Tuesday, February 27, 2007

Conservatives in conclave

Interesting NY Times article on the Council for a National Policy, a secretive meeting venue of prominent American conservatives, where some Republican contenders for the nomination spoke (the Council does not have a website but speeches delivered to it are here). The mission of the Council seems to be to keep the conservative coalition together, although its founder Tim La Haye is a thoroughgoing fundamentalist. Says one speaker, former Reagan energy secretary Don Hodel:
What is important to me is that neither economic nor social conservatives can hope to elect candidates without the substantial support of the other. And, in addition, we have to deal with the fact that within the Republican Party there is a liberal faction which though smaller than either the economic conservative or social conservative blocs. This liberal faction can be the swing votes in Congress and among the electorate in some states, and, therefore, this troublesome faction has disproportionate influence on our policies. Be all that as it may, I am distressed by the apparent and seemingly growing hostility between conservatives. Most recently I have learned of campaigns where the leaders of the party have reacted strongly against a campaign because it chose to raise the issues of life and marriage. In mid-September someone I admire and consider to be a strong and wise economic conservative, Dick Armey, wrote an op-ed piece in the WSJ in which he was critical by name of Christian conservatives in a way which can only offend and upset them. We do not need to drive wedges between us if we are seeking to prevent the Left from capturing the government.
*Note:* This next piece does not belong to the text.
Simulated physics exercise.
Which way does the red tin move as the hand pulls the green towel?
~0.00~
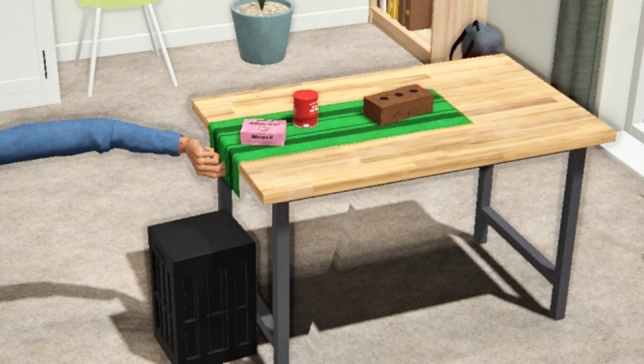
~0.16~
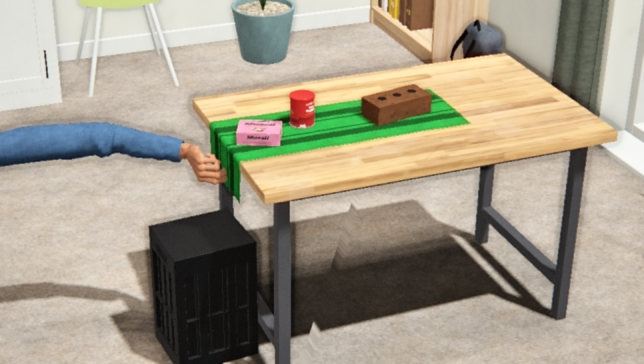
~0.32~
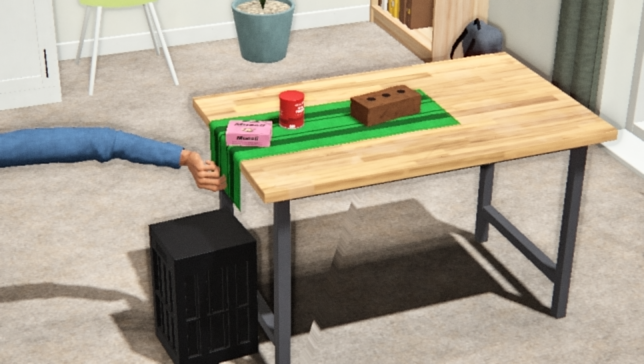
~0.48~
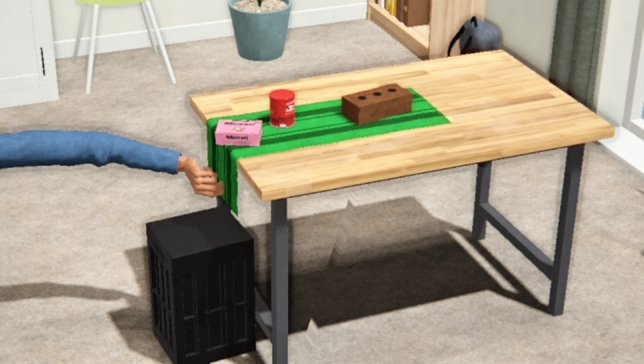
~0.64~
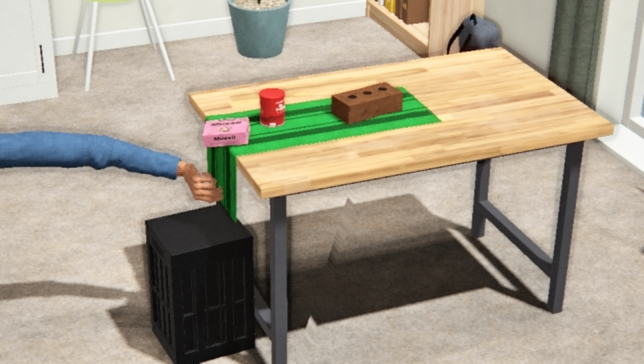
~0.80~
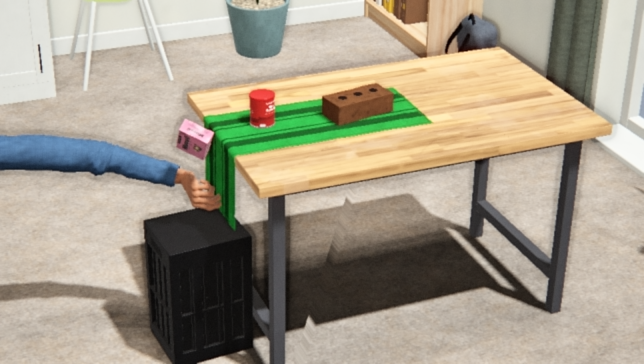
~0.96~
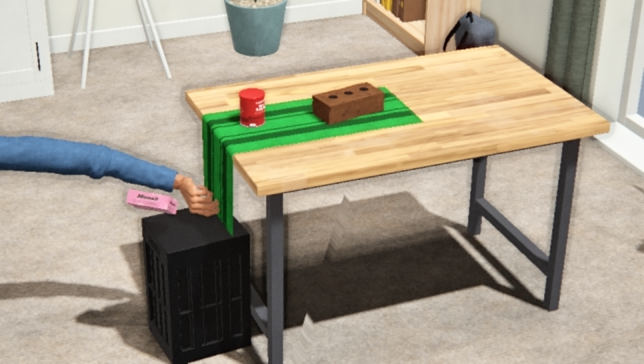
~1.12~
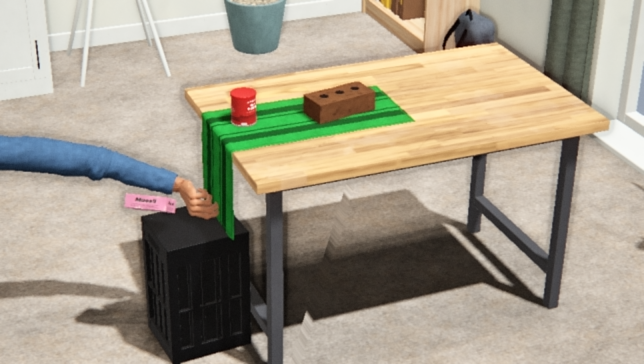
The red tin moves to the left, riding along on the towel and staying upright on the table.
A hand pulls a green towel left, and a pink packet falls off the table.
The NY Times report is particularly interesting for its suggestion that the perceived challenge of radical Islam preoccupies its members as much as their moral and economic concerns. The comment of CNP member Grover Norquist is revealing:
Mr. Norquist said he remained open to any of the three candidates who spoke to the council or to Mr. Romney. He argued that with the right promises, any of the four could redeem themselves in the eyes of the conservative movement despite their past records, just as some high school students take abstinence pledges even after having had sex. “It’s called secondary virginity,” Mr. Norquist said. “It is a big movement in high school and also available for politicians.”
This is an example of how Giuliani could make himself acceptable to the right perhaps, even if some members of the CNP would continue to oppose him.